Mas, para ser sincero, o que admiro nelas é a humildade que tanto falta aos bichos bonitos e vistosos, e a nós mesmos, os ditos animais racionais. Por isso, gostei muito da descoberta, outro dia, nas páginas da Folha de S. Paulo, assinada por Marcella Franco. É que a ciência constatou que as lagartixas devoram o mosquito da dengue, o que é um grande serviço à humanidade. E mais, como se não bastassem, e os próprios cientistas atestam: não fazem mal nenhum ao ser humano.
Não diria, Senhor Redator, só por vaidade, que esta caverna tão bem cercada de verdes por todos os lados, não tem lagartixas. Tem. Várias. Mas as nossas lagartixas não costumam passear pela folhagem, nos brancos lírios da paz ou nas suas poucas orquídeas. Andam no alto dos muros e, algumas vezes, vão à caça nos galhos do Pau Brasil que há anos derrama suas sombras generosas neste chão velho. São sempre atentas, controlam todos os lados e fogem das ameaças sem demora.

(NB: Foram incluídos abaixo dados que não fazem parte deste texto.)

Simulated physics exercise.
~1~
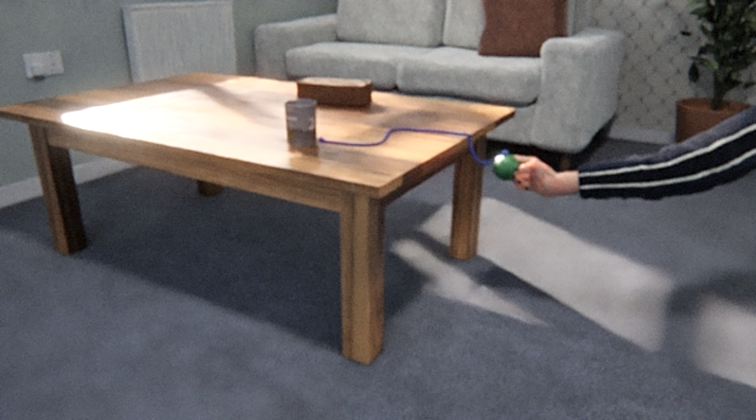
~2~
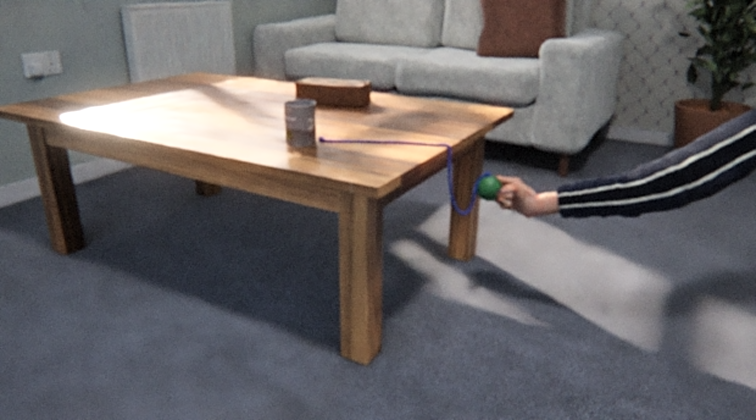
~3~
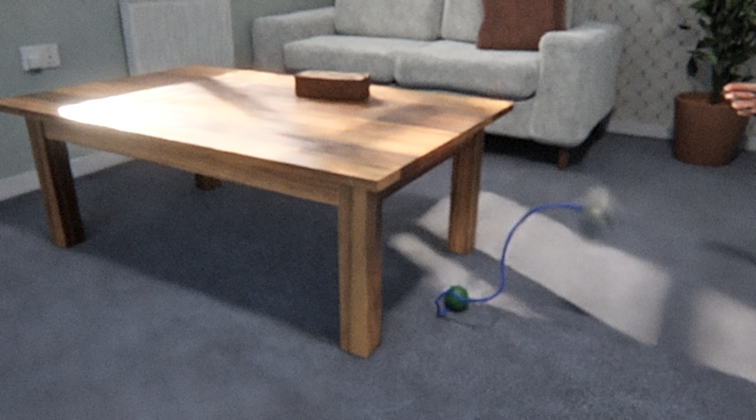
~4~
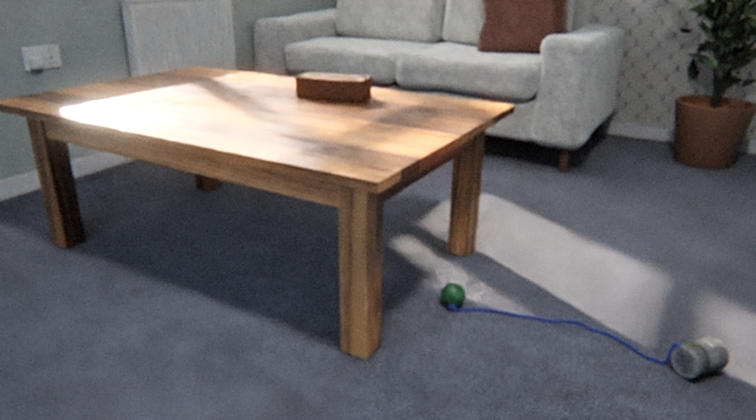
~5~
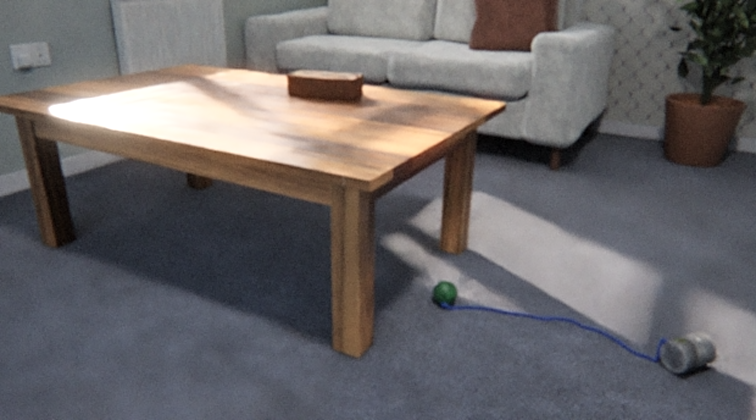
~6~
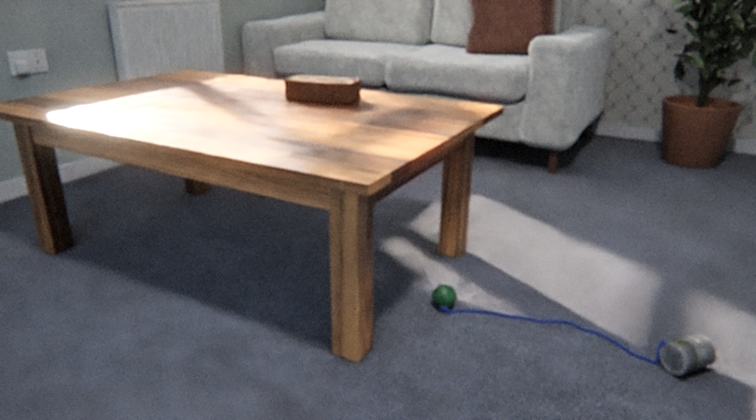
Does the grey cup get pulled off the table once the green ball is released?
Yes, the grey cup is pulled over the edge and ends up lying on its side on the floor, while the green ball also comes to rest on the floor.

Segundo a pesquisa, não bastassem serem predadoras dos mosquitos da dengue, o célebre Aedes Aegypti, conservam, desde as velhíssimas e misteriosas pirâmides do Egito, a bela vocação para o ofício de devorar baratas, o que, de resto, merecem elogios até pelo caráter escabroso. Aliás, diga-se, por dever de justiça, é conhecida por nome popular, mas tem o científico. É justo registrar para todos: Hemidactylus Mabouia. Não é nativa do Brasil, mas do ancestral continente africano.
Por confessado descaso, e até culpa, só agora fiquei sabendo: não são elas que se desfazem da cauda se ameaçada por predadores. E ficam mexendo, não como expressão de dor, mas para distrair o agressor e elas possam fugir. O estranho fenômeno tem também a definição científica: chama-se autotomia caudal. O detalhe é que essa é uma propriedade das lagartixas, o mecanismo de defesa que sempre acaba salvando as suas vidas. E elas sabem que sua cauda crescerá de novo.
Não quero fazer da lagartixa uma figura célebre. Seria agredir sua bela qualidade que é ser humilde, e por ser feliz como é. Mas, bem que poderia ser criada por lei e à unanimidade, a Ordem da Lagartixa. Para o adorno das lapelas das nossas cavaleiras habilidosas nos jogos sociais, como as lagartixas. Quando ameaçadas de algum flagrante do falso, também soltam seus silêncios que enganam aos tolos. E assim vivem felizes na ribalta, eternas e fagueiras, sob a luz dos refletores.